The fragments of the instrument were "reconstructed" and the function of the mechanism decoded primarily through the efforts of Derek de Solla Price , presently Avalon Professor of History of Science at Yale University.
The gears, schematically depicted on the cover, were all fashioned form a single bronze sheet and were encased in a rectangular box about 17 cm wide, 32 cm high, and 9 cm deep. Two sets of rotatable annular dials, upper and lower, filled the back cover while a single dial with two annuli, the inner fixed and the outer moveable, was centrally located on the front. The device was apparently a portable hand-calculator for displaying calendrical cycles. System input was via the crown-gear wheel at the right; five turns moved the mechanism dials through a yearly cycle. System output, via the dial pointers, was a visual indication of various astronomical phenomena, such as the motions of the sun and moon in the zodiac, and risings and settings of bright stars and constellations throughout the year.

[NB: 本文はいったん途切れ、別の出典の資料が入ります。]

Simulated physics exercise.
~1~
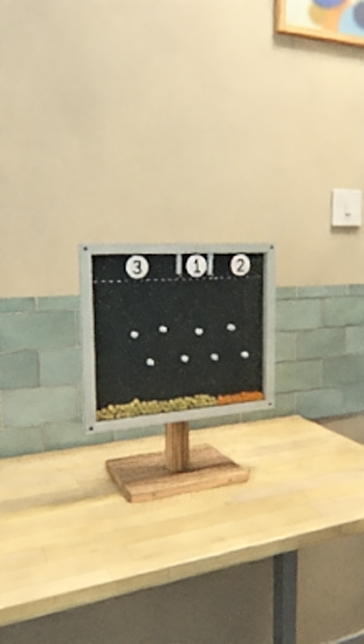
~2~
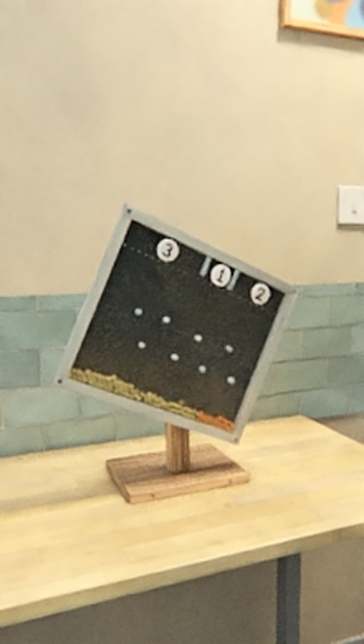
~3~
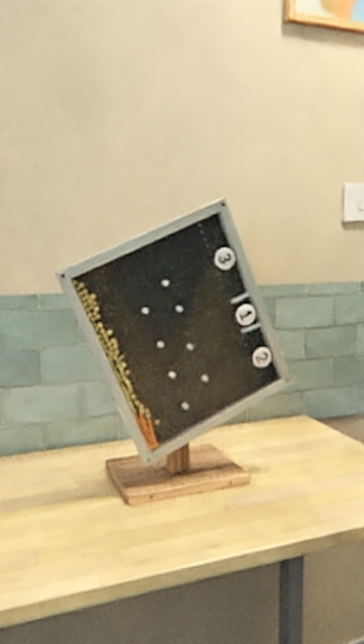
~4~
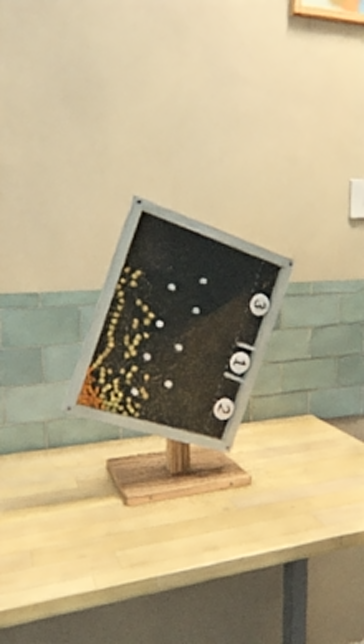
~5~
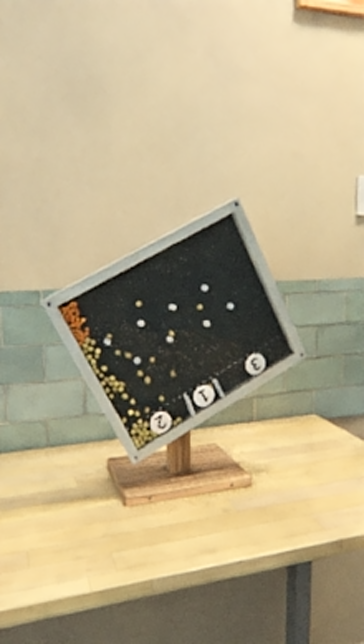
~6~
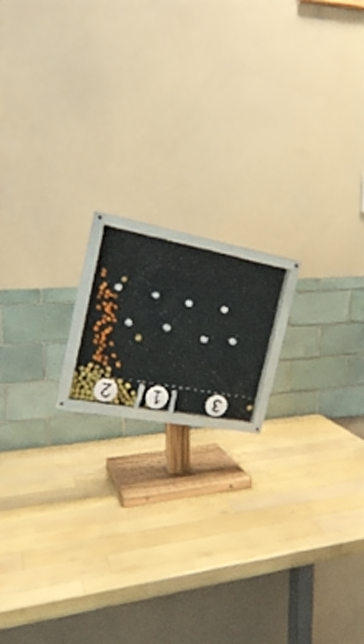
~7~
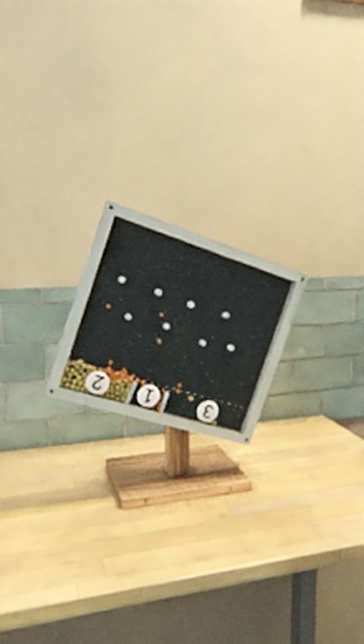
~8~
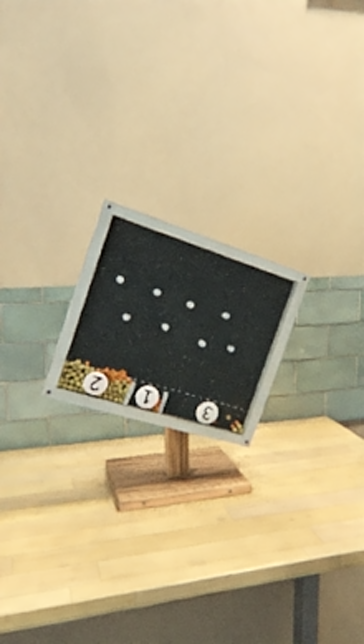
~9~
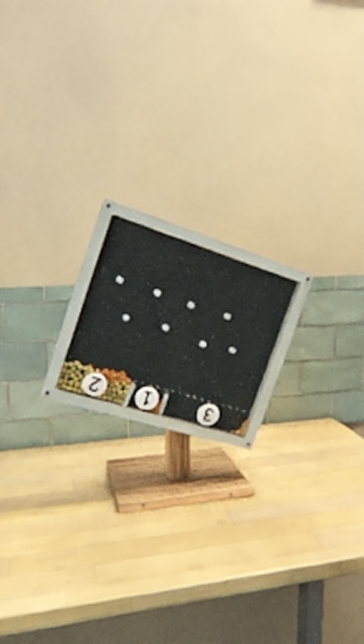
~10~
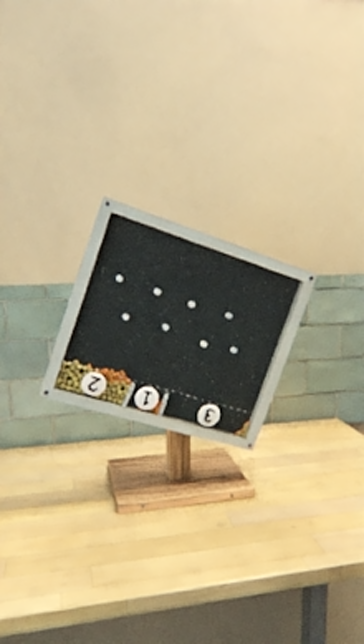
On a wooden table against a tiled wall, a framed black box on a stand turned clockwise until it was tilted nearly upside down, and its yellow and orange beans slid and tumbled past white pegs, settling mostly in pocket two at the lower left.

The device is the true predecessor of the modern minicomputer system by virtue of its sophisticated differential turntable, which has no known historical precedent. The synodic motion of the moon, the cycle of phases from new moon to full moon, is the difference between the sidereal motions of the sun and moon against the background of fixed stars. The differential gear apparently computes and, via the dials, display positional information regarding these cycles for any time of year.

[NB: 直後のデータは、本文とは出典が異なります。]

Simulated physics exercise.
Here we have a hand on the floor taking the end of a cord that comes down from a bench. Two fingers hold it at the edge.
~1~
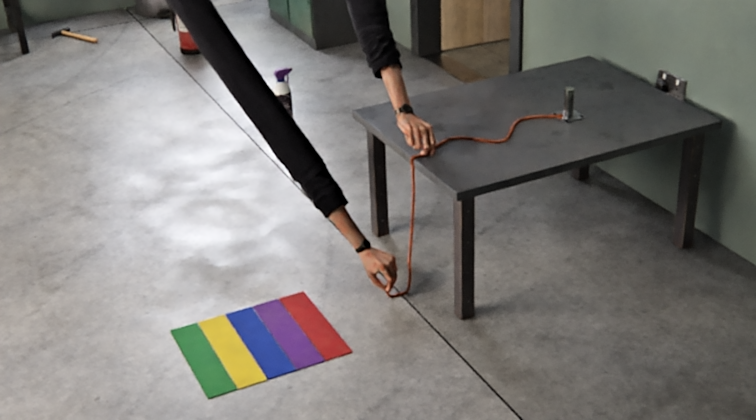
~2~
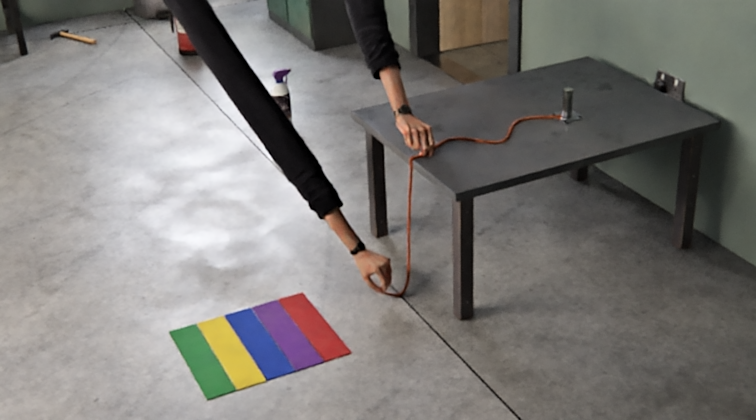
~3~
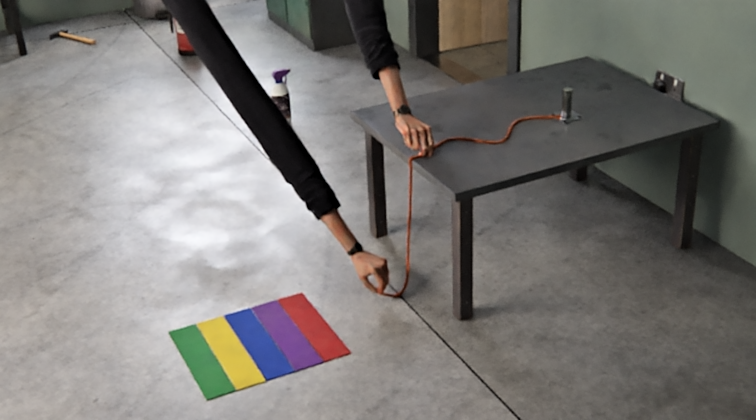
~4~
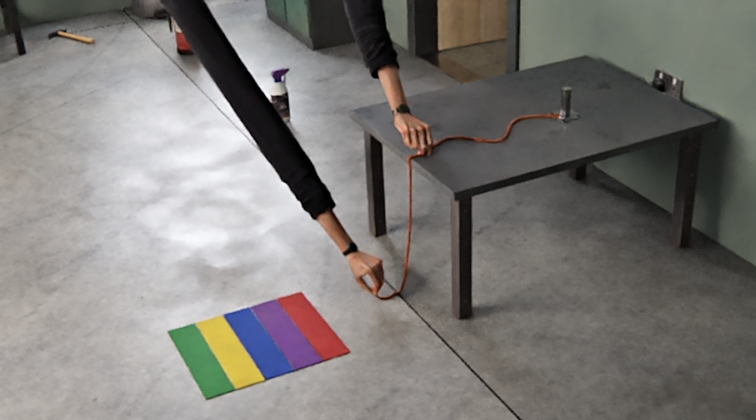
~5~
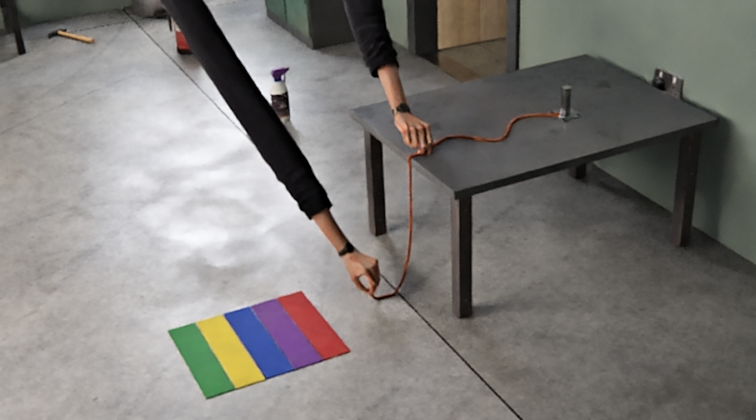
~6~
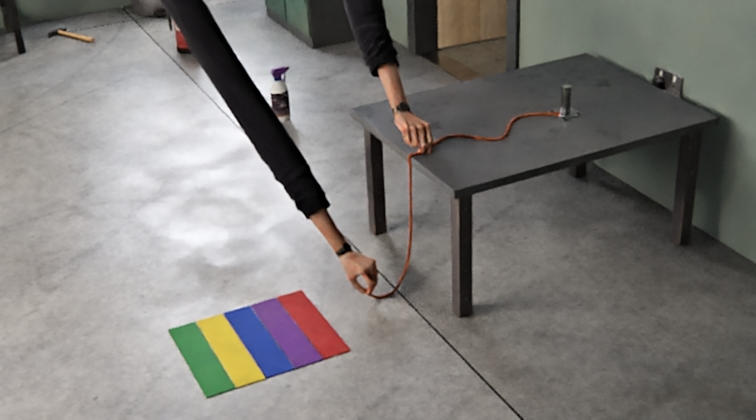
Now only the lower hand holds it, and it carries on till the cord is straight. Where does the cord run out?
Over blue.
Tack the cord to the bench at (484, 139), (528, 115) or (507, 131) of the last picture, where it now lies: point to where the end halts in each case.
The places are (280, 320), (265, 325) and (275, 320).
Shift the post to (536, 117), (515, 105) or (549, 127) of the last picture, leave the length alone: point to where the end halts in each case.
About (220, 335), (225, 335) and (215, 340).
Early on, end near (298, 313); over red.
Midway, end near (272, 321); over purple.
At the end of the slack, end near (257, 326); over blue. The end stops over the blue strip.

The provenance, decoding, function, and historical significance of the Antikythera mechanism is fully documented in Dr. Price's monograph, Gears from the Greeks, Science History Publications, New York, 1975.
====以上引用
珍しく、手で打ち込まざるをえなかったので、誤謬があるやも知れません。ご指摘の程を。Avalon Professor って何だ?誰か教えちくり。それはさておき、翻訳は、各自行うように。
この本の出版は1979年7月。1983年9月3日、Derek de Solla Priceは逝去する。当時としては最新の情報といえるだろう。一方、「アンティキテラ 古代ギリシアのコンピュータ」では、この時点で半分。後半は、X線撮影技術の向上、新たな断片の出現、CTの誕生、CGの発達などで更なる解明が為されるのだが、それは読んでのお楽しみ。